Yes, this is why we do not like it. Even assuming we could
make this sound, it would add a lot of complexity.

Limiting "provenance tracking"  to pointers where there
are a very limited amount of possible operations to begin
with and where we get 99% of the benefits makes a lot of
sense to me. But then every cast to an integer means we do
not track and the pointer has escaped.

> > For the statement to appear elsewhere, the address must
> > escape first. I would expect a compiler to treat a
> > cast to an integer identically to an escaped address.
> 
> Sure, (uintptr_t)&a also takes the address of a and passing
> that integer to a function makes the address of the object a
> escape.

My point is that even without the integer escaping, the
integer cast would imply it has escaped.
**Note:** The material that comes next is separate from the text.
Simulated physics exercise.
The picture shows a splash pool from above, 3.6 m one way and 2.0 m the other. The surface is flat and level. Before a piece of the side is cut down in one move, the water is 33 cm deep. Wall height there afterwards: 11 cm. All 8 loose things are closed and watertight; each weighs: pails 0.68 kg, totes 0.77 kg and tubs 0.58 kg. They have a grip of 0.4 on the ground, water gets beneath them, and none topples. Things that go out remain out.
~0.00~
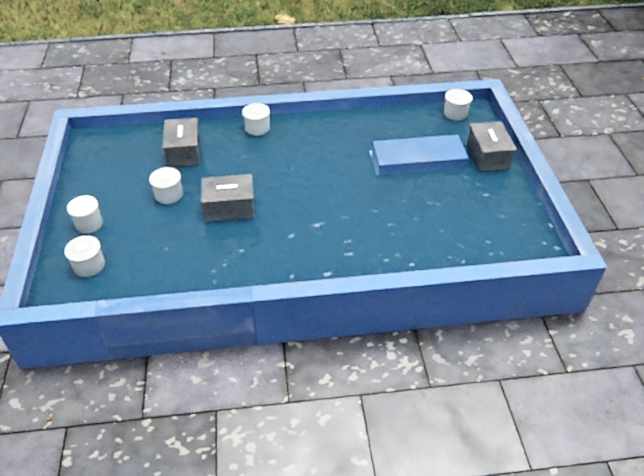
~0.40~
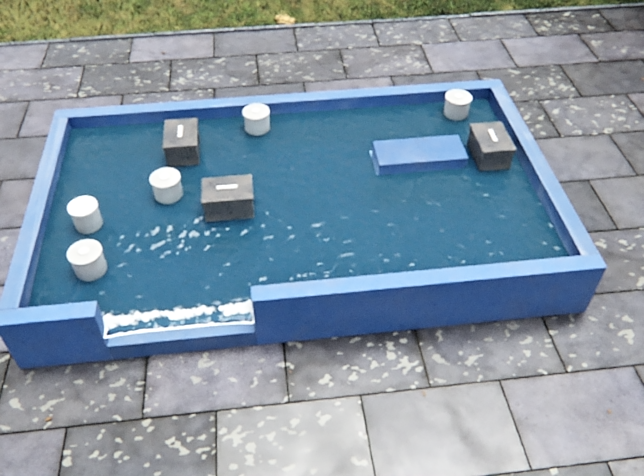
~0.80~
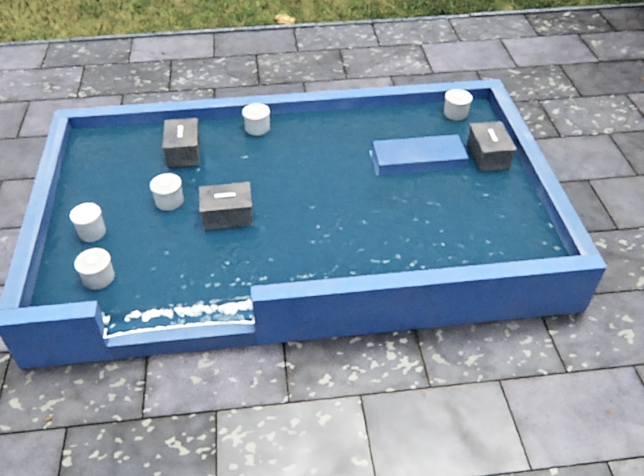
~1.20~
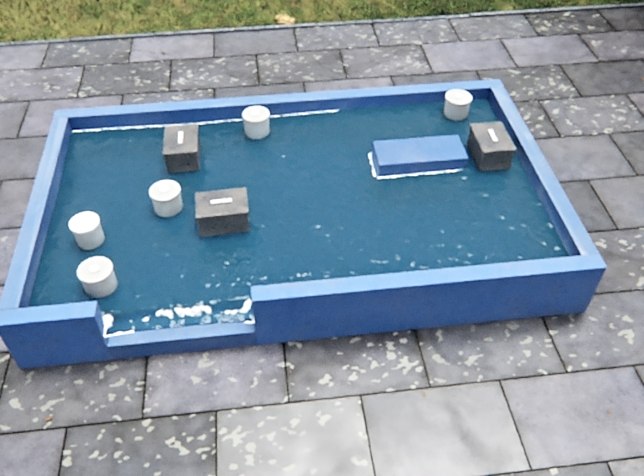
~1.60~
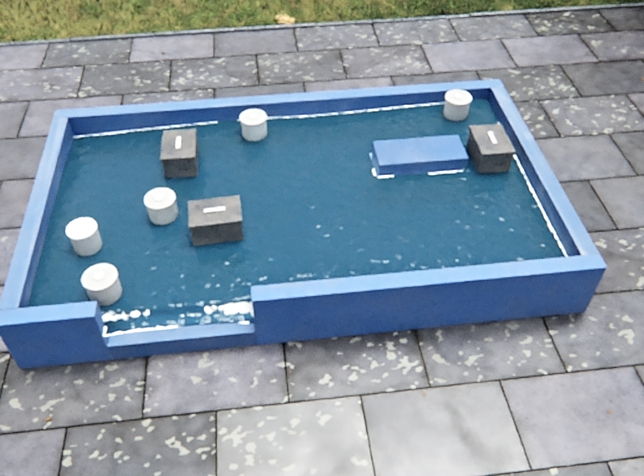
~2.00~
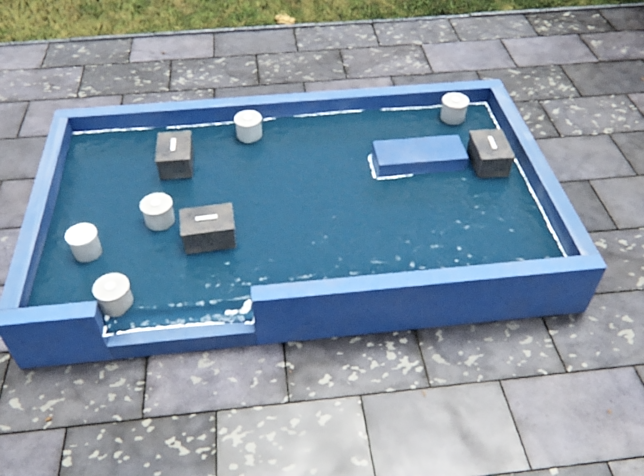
A section of the blue pool's front wall drops at the left, and water starts pouring through the gap. The white tubs and dark totes at the left then drift slowly toward the opening, the nearest tub reaching its left edge, while the water level sinks slightly and the objects at the right barely shift.
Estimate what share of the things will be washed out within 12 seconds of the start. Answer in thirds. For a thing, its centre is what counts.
The share is between one third and two thirds.
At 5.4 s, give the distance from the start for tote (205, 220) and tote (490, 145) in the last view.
Washed out, 20 cm.
After 2.8 s 1 of 8 are out; 7 afloat.
After 5.4 s 2 of 8 are out; 6 afloat.
After 8.0 s 4 of 8 are out; 4 afloat.
After 12.0 s 4 of 8 are out; 4 afloat.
But casts elsewhere
do not need to be considered, because this means the address
has escaped anyway.

> > > To me all this makes requiring exposal through a cast
> > > to a non-pointer (or accessing its representation) not
> > > in any way more "useful" for an optimizing compiler than
> > > modeling exposal through address-taking.
> > 
> > There would be a difference for cases like this:
> > 
> > int x[3];
> > int y;
> > 
> > x[0] = 1;
> > uintptr_t pj = (uintptr_t)&y;
> > 
> > if (pi + 4 == pj) {
> > 
> >   int* p = (int*)(pi + 4);
> >   p[-1] = 1;
> > }
> > 
> > Here 'x' is not exposed in our proposal so the assignment
> > via 'p' is invalid but the address is taken implicitly.
> 
> Via the x[0] - yes.  Unfortunate details of the C standard ;)
> 
> > Other examples is storage allocated via malloc/alloca
> > where there is always a pointer involved but which is
> > not automatically exposed in our proposal.
> 
> True, but the compiler nevertheless has to assume it is exposed
> once that pointer escapes the current function (or TU).  It's
> hard to make the validity decision at parsing time and at
> optimization time a stmt like
> 
>  (uintptr_t)ptr;
> 
> is gone very quickly.

Why not transform it into __builtin_expose in the frontend?